Questa mattina i legali degli imputati (fanno parte del collegio difensivo gli avvocati Olindo Di Francesco, Antonino Casalicchio, Daniela Posante, Grazia Marchese, Antonella Arcieri, Pierluigi Cappello e Salvatore Maurizio Buggea) sono passati all'attacco. In particolare sono state trattate le posizioni dei Vella e di Zammuto.

La Lagana, riconducibile a Carmelo Vella e ai figli Giuseppe e Sonia, in particolare – secondo l’ipotesi della Procura – violando le procedure previste dal bando e la convenzione stipulata fra il Comune e il Parco, avrebbe omesso di informatizzare la gestione del parcheggio, utilizzando le park card e applicando prezzi maggiori in modo da trattenere la differenza alla luce pure del fatto che il Parco avrebbe dovuto incassare una percentuale. Contestata anche la mancata corresponsione del canone annuo di 10 mila euro.

"La mancata informatizzazione - hanno detto i difensori - era stata autorizzata dallo stesso Parco". L'avvocato Olindo Di Francesco, difensore di Carmelo Vella, ha spiegato che: "Il mancato pagamento del canone è stato dovuto alle maggiori spese sostenute e le eventuali imprecisioni nella numerazione delle park card non erano finalizzate a fare la cresta ma solo ad evitare che i posteggiatori, dipendenti della coop, potessero truffare l'imputato".

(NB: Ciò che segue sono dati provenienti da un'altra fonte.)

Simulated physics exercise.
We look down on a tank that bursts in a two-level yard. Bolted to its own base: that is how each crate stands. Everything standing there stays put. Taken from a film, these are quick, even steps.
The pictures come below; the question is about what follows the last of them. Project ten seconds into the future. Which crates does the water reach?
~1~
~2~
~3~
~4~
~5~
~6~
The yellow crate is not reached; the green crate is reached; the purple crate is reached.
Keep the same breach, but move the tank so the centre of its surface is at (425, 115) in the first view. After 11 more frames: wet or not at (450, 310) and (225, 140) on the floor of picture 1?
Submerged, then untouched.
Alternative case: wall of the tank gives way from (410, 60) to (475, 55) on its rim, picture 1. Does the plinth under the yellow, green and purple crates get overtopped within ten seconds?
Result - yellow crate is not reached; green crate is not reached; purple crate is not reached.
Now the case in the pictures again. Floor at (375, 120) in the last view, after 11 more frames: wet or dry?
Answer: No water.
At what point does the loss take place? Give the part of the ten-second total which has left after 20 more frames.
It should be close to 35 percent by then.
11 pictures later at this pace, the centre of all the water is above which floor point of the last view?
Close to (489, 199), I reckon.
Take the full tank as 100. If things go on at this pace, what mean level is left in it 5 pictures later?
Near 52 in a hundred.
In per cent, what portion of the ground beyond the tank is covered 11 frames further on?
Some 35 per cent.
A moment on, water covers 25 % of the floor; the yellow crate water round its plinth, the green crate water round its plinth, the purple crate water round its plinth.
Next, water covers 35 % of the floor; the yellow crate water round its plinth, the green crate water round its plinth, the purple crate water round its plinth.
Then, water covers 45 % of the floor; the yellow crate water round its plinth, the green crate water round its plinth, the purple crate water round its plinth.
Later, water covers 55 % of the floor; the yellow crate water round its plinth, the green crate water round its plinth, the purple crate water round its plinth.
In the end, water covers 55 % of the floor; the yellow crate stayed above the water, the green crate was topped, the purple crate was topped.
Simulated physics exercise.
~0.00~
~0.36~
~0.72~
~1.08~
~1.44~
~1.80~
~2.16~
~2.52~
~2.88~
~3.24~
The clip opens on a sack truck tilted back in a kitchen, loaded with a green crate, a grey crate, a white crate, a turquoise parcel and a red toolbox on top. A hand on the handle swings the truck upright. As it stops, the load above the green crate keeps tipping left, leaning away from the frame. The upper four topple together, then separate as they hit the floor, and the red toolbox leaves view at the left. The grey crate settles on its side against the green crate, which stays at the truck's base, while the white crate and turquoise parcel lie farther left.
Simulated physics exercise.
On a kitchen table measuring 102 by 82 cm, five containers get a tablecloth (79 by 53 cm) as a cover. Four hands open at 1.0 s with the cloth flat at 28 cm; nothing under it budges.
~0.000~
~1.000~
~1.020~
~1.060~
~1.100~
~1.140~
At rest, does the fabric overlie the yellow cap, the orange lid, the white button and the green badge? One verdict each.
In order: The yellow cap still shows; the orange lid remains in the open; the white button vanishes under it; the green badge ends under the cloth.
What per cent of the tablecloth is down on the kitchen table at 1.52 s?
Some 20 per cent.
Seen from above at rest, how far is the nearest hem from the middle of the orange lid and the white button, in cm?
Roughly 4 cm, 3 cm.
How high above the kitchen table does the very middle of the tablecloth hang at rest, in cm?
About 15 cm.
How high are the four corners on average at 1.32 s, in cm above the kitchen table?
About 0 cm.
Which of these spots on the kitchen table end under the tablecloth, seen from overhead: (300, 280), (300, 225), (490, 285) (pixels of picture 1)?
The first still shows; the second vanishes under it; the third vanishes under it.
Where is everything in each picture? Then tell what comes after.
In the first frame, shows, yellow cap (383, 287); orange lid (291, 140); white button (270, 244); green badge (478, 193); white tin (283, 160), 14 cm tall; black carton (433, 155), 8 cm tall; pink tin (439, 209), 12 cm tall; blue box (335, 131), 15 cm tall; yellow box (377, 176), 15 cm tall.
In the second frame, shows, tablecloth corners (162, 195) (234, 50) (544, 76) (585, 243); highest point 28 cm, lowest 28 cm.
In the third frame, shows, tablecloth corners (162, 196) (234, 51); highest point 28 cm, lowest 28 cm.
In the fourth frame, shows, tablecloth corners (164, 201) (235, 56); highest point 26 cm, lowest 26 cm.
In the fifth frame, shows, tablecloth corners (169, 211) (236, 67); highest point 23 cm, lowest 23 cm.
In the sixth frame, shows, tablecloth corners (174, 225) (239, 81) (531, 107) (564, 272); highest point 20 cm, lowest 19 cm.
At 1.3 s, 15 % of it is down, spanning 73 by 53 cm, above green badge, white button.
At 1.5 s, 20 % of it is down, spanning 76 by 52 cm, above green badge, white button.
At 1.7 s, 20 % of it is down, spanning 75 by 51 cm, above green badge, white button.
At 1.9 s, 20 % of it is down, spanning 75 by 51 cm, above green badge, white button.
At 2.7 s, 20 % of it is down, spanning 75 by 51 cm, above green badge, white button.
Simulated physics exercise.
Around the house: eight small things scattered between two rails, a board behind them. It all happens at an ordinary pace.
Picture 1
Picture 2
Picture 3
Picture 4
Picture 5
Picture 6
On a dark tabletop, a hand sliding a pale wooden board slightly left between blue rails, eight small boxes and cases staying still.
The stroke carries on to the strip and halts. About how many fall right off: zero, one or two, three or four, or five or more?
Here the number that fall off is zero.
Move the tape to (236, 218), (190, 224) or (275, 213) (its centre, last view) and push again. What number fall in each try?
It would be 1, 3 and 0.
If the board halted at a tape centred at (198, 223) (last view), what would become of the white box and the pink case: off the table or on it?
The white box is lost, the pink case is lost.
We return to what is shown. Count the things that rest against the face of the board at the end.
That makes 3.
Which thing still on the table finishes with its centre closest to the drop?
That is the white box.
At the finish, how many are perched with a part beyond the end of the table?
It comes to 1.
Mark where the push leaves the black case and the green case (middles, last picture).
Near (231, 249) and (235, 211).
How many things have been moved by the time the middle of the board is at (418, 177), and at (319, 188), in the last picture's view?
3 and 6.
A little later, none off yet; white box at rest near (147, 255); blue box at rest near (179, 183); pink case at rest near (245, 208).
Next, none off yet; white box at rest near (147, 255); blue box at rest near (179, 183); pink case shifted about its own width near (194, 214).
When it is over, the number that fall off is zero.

Sulla figura di Giuseppe Vella è stato fatto rilevare dalla difesa che "non emerge mai una sua partecipazione attiva nella gestione della società e in ogni caso non si comprende quali possano essere stati gli artifizi e raggiri che costituiscono la truffa. La mancata informatizzazione? C'era un'espressa autorizzazione. Il mancato versamento del canone? Al massimo sarebbe un inadempimento contrattuale".